The newest report on this (Ministry of Justice 2015c) shows a decline in these sentences paralleling the downward trend in reported juvenile crime. Between 2005 and 2010 the trend was one of general declines, but for 2010-2014 it is a steady decline. The Youth Sanction is used more rarely than the alternative prison sentences. Out of the total number of sentences studied, the Youth sanction was used in 13 % of the cases in 2011. The following 2 years the share increased a bit but went down to 15 % of all the sentences included in the study in 2014. In absolute numbers Youths Sanction was used 43 times in 2014 and the comparable prison sentences were imposed 239 times. The youth sanction is more rarely used in the capital, Copenhagen, than other parts of the country.

The courts tends to use imprisonment instead of Youth Sanction more often if the offender is 17 years old than if the offender is 15 or 16 years old. Sixty- one percent of the juveniles who were sentenced to imprisonment were 17 years old and only 7 % of those who had a Youth Sanction had reached that age. Only 5 % of the prison sentences were imposed on girls[3] in comparison 14 % of the Youth Sanction sentences imposed on girls. Sixty-three percent of the Youth Sanctions and 41 % of the prison sentences were imposed on persons of Danish origin.

Generally speaking, a bigger share of those with a Youth Sanction is convicted for serious crimes (53 %) than those who had a prison sentence (38 %). But there is no information about the actual lengths of the prison sentences, so a rather big share of them may be very low, i.e., 30 or 40 days.

To conclude the discussion regarding the sentencing options and practice for juveniles, there are many options and variations compared to the number of convicted juveniles. This is a practice that is followed intensively. Among others the research office in the Ministry of Justice is always updated on the newest development.

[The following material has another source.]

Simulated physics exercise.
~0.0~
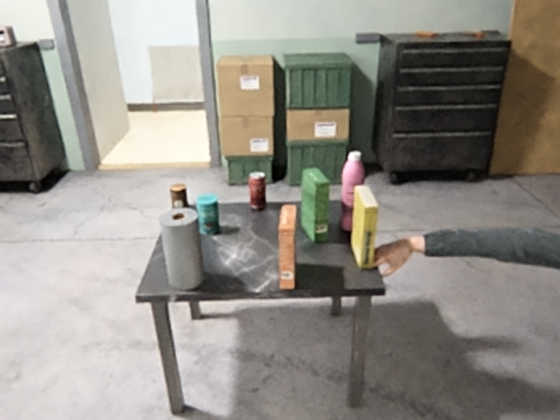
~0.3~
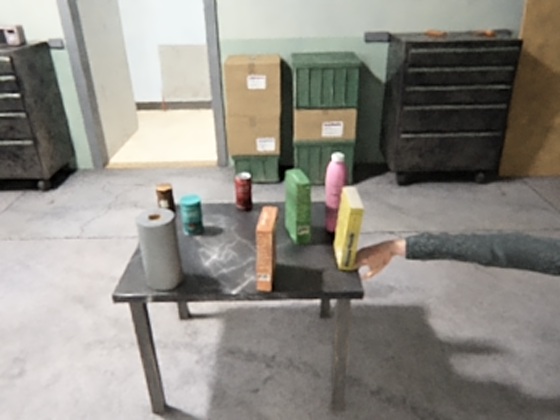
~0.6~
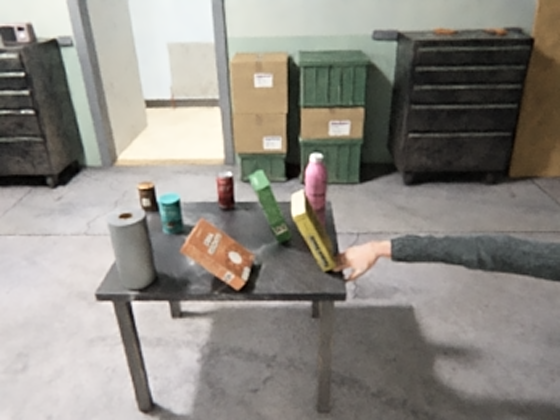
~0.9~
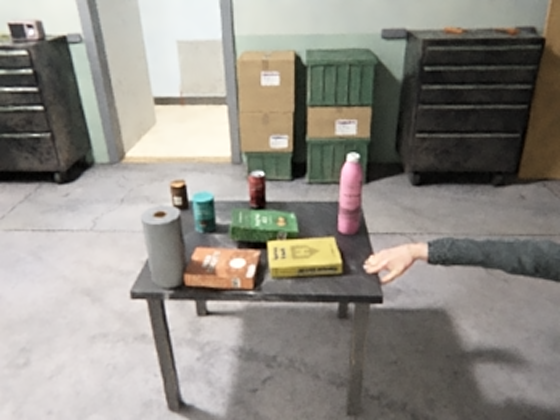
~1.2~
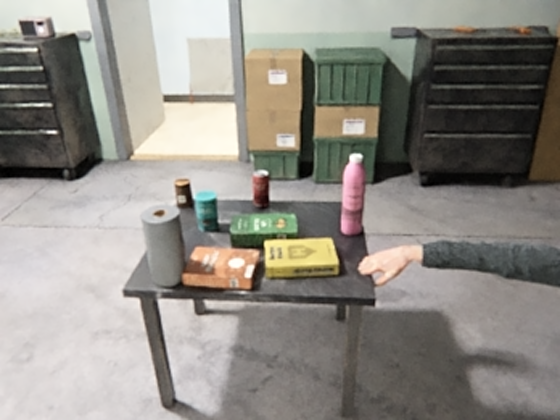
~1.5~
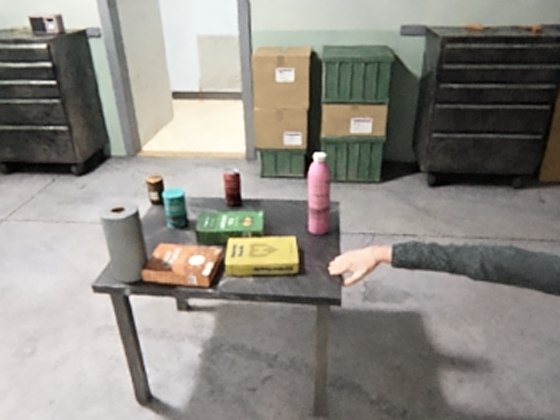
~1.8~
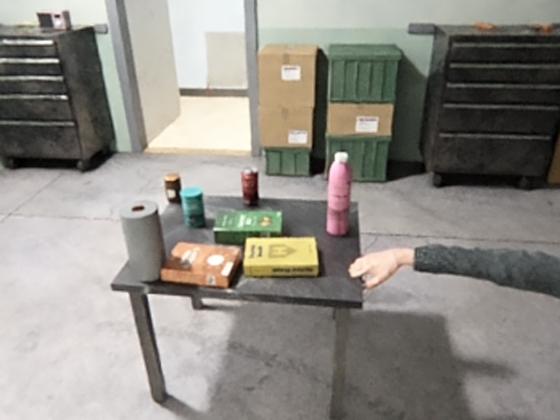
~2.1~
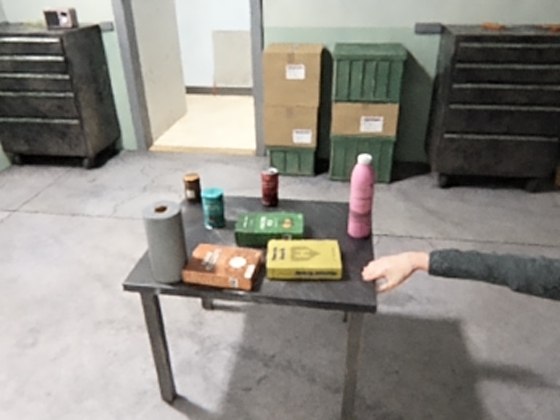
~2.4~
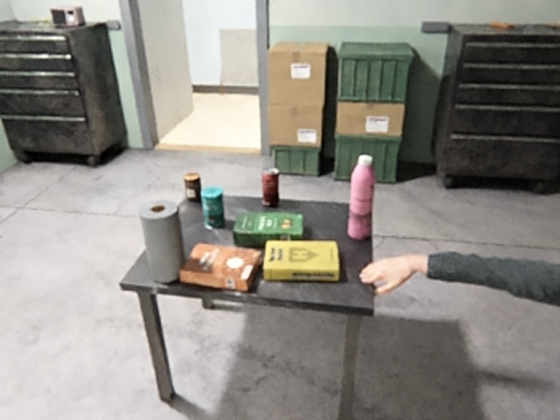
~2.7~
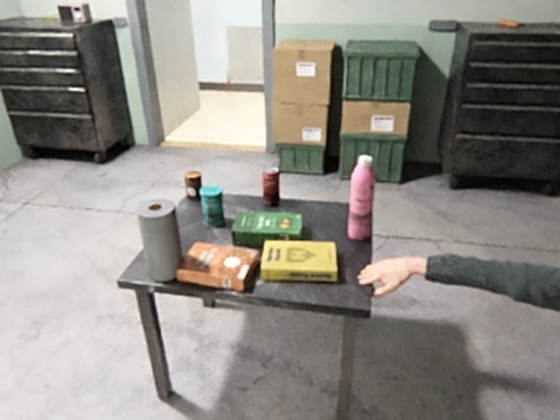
Hand at a small table's edge jerking it back and forth, toppling orange, green and yellow boxes, which stay lying on top.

Efforts are made to keep juveniles out of prisons even if for the time being there is opposition from politicians who clamor for more consequence (meaning tougher on crime) and experts and practitioners on the other side arguing for crime prevention to an amount that reaches the most vulnerable groups.

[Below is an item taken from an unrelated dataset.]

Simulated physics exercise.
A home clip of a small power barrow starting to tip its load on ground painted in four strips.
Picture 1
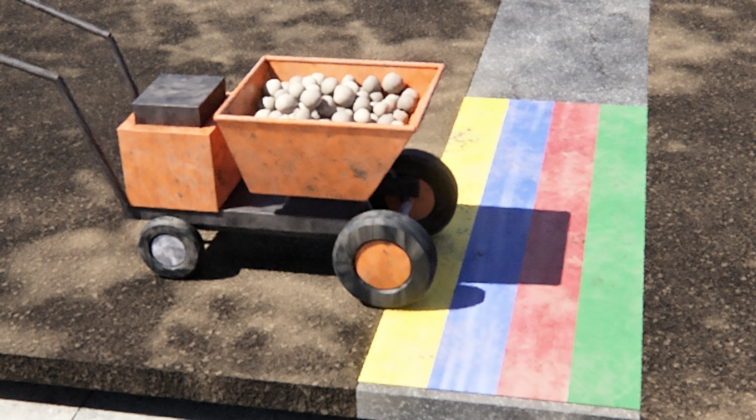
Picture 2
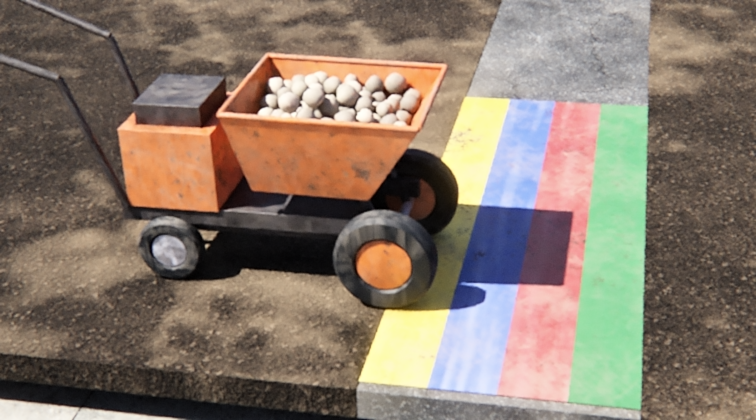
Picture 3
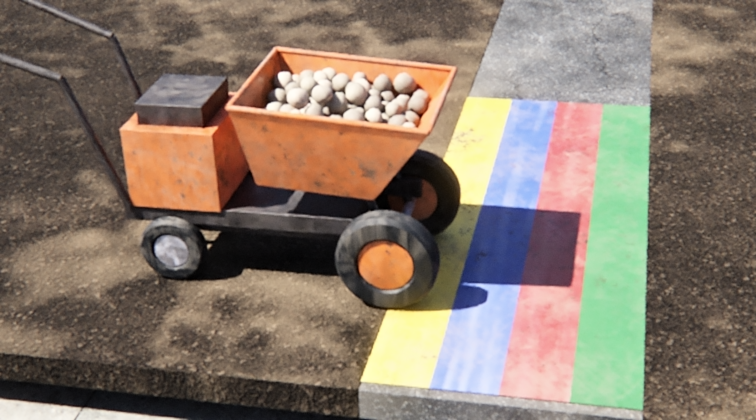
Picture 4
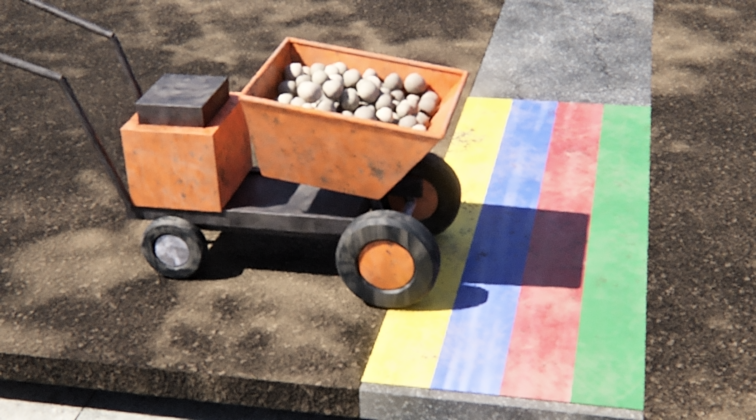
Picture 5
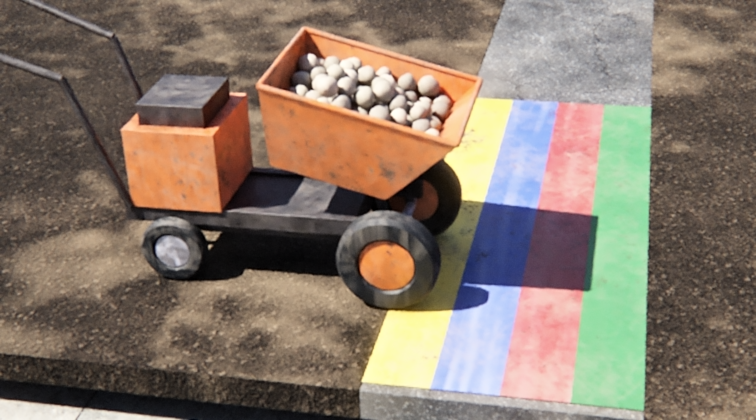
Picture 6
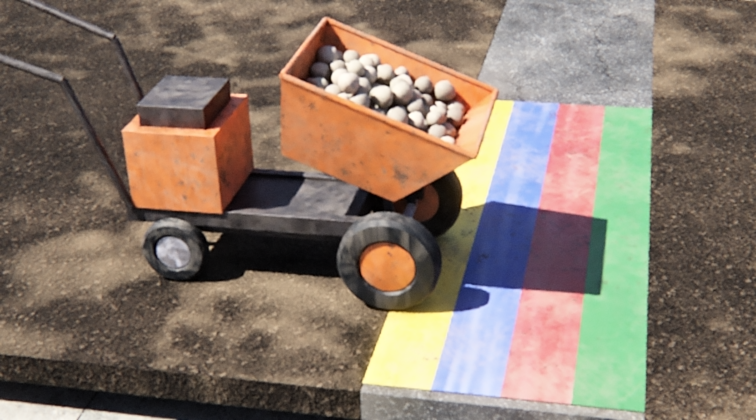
The orange skip of a small barrow tilts steadily to the right, carrying its pale pebbles.
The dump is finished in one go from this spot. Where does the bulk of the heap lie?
The green one gets the largest share.
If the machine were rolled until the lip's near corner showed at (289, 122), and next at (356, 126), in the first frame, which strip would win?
At the first place blue, at the second the strip in red.
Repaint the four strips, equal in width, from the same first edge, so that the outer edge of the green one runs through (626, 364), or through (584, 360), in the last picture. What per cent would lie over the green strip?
Roughly 40 per cent, and 30 per cent.
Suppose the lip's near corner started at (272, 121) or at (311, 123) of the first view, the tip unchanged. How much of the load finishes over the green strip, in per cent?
In turn 0 and 10 in a hundred.
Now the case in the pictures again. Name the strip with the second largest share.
Next in line is that red strip.
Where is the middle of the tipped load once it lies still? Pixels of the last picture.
Roughly at (618, 278).
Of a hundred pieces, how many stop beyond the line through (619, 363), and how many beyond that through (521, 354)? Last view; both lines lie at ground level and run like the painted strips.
Near 40 % and 80 %.
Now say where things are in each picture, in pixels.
In the first frame, lip of the skip (415, 129), level; top of the load (327, 109), river pebbles; yellow strip (408, 337); blue strip (473, 343); red strip (539, 349); green strip (607, 355).
In the second frame, lip of the skip (418, 130), tipped barely; top of the load (329, 108).
In the third frame, lip of the skip (428, 133), tipped barely; top of the load (337, 105).
In the fourth frame, lip of the skip (441, 137), tipped a little; top of the load (325, 98).
In the fifth frame, lip of the skip (457, 145), tipped clearly; top of the load (339, 93).
In the sixth frame, lip of the skip (475, 157), tipped clearly; top of the load (341, 80); yellow strip (412, 339); blue strip (477, 345); red strip (544, 351); green strip (611, 357).
Just after the last frame, skip tipped steeply; every one in the skip.
A moment on, skip tipped right over; the larger part in the skip; about a tenth over the red strip; about a tenth over the green strip; just a few falling.
Further on, skip tipped right over; roughly a third in the skip; just a few over the blue strip; about a tenth over the red strip; roughly a third over the green strip; roughly a quarter off the paint.
When it is over, skip tipped right over; roughly a quarter in the skip; not one over the yellow strip; just a few over the blue strip; roughly a quarter over the red strip; roughly a third over the green strip; roughly a quarter off the paint.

  • [1] This report does not include age groups. Another statistics (Statistics Denmark) comes out with atotal of 500 less community service orders. This source, however, breaks down the numbers in agegroups. According to this source the number of juveniles receiving sentence to community service(with and without a fine added) in 2013 was 66 and in 2014 there 69 juveniles sentenced to community service. Even if the statistics are obviously not comparable it is hard to imagine that community service is used for juveniles to a large degree.
  • [2] The institutions are mentioned above.
  • [3] This is the same share as all sentences to unconditional imprisonment concerning females formout of all sentences to unconditional imprisonment.